RECOFTC
ဆောင်းပါးများ

Bangkok UNFCCC Sessions Kick-off with REDD+ Finance Debate

31 August 2012
Jim Stephenson
Jim Stephenson comments on the first day REDD+ discussions at the Bangkok Climate Change Conference.
Stories of Change
The Center for People and Forests

The additional sessions of the Ad-Hoc Working Groups began yesterday in Bangkok, with REDD+ finance taking up two conference halls’-worth of attention through the snappily titled ‘Workshop on financing options for the full implementation of results-based actions relating to REDD-plus, including modalities and procedures for financing these result-based actions’.

An area where progress is urgently needed in the run-up to COP 18 in Doha is how ‘results-based’ REDD+ will be financed.

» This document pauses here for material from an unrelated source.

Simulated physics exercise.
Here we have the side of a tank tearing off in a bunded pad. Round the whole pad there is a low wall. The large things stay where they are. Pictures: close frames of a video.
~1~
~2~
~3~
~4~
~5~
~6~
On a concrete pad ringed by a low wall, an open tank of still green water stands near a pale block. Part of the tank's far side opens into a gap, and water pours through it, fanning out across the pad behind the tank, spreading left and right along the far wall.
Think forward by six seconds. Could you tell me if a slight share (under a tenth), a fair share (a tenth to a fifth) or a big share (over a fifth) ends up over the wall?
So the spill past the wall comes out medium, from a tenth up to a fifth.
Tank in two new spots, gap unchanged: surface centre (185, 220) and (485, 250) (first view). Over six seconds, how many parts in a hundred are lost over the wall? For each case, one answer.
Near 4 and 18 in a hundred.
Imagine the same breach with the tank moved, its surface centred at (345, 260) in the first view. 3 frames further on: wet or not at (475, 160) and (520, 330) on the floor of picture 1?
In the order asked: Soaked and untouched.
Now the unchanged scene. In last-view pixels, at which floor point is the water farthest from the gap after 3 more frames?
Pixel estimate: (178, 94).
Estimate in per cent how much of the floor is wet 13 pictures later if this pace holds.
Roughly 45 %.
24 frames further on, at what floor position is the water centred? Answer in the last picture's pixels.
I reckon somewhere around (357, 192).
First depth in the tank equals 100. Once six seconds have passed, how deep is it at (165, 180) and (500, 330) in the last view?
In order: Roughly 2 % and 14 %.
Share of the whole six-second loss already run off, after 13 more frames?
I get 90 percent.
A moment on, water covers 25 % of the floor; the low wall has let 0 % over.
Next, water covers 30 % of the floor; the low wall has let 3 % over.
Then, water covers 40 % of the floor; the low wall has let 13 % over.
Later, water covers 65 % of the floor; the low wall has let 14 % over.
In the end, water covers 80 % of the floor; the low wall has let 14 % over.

The good news is that there has clearly been much work put into debating and analyzing the options, backed up with formal party and observer submissions in March, work-shopping and a UNFCCC technical paper published in July.

During the final session, the Chair was moved to remark that each Party was beginning their statement with ‘as has already been said’ or ‘we are in full agreement with’. Typical workshop idiom - but in UNFCCC discussions, Parties have a duty to defend their interests. Perhaps the consensus on these issues, at least at this stage, is building.

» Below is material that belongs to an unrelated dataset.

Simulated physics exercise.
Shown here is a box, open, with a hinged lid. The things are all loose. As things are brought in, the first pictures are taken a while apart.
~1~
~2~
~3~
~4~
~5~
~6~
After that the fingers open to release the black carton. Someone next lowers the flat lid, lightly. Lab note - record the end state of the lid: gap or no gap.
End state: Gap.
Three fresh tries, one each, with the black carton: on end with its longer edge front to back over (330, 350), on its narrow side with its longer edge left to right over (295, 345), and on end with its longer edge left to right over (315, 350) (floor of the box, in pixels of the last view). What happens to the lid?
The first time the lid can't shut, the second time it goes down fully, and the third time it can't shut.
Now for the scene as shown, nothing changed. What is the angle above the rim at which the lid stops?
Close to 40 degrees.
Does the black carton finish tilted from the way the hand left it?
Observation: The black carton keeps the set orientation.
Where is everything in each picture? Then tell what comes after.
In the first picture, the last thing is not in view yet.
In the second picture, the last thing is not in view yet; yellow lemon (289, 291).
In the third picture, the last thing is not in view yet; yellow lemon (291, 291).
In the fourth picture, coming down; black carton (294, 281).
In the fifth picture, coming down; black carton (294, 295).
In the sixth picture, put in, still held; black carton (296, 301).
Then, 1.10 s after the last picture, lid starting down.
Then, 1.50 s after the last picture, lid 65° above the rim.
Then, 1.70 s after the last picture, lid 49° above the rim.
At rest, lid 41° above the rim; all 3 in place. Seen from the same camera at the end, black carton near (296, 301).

The areas of consensus are fairly non-contentious issues – such as the need for diverse sources of both market and non-market based finance for REDD+, including the need to determine the role of the Green Climate Fund in REDD+ financing in time for Doha. Though not contentious, this is very important. The $4.5 billion in public funding promised as part of the 2010-12 ‘fast start finance’ for REDD+ readiness has under-delivered, and achieving progress towards results based finance clearly requires a diversified financing base to reach the scale needed. Coordinating the diversification process would be the real challenge - Parties point out that managing and reporting so many different finance flows could add another burden onto the governments receiving these funds.  To address this potential issue, the need for a well organized and transparent UNFCCC REDD+ mechanism was highlighted, in order to unify these funding streams and simplify the finance disbursal process.

Another area highlighted by the Parties was the need to recognize the diversity of what REDD+ ‘results’ are, which has large implications for the scaling up of REDD+ finance in lieu of a compliance carbon market.  Some feel that the ‘co-benefits’ of REDD+ should attract their own funding regardless of the carbon market, such as watershed services, biodiversity conservation, poverty alleviation and sustainable commodities. The norm is now to put the ‘co’ in co-benefits in quotes, recognizing that these benefits should gain equal footing to the carbon emission reductions in REDD+. If this happens these benefits could be mainstreamed in the ‘payment for results’ framework, hence expanding the potential funding pools for REDD+.

Better still would be the recognition of improved governance in the forest sector, including advances made in community forestry law and implementation, as 'results' to be rewarded.  This would also reinforce the incentives for Parties to properly implement or even exceed social and environmental safeguard standards, something very much welcomed by RECOFTC.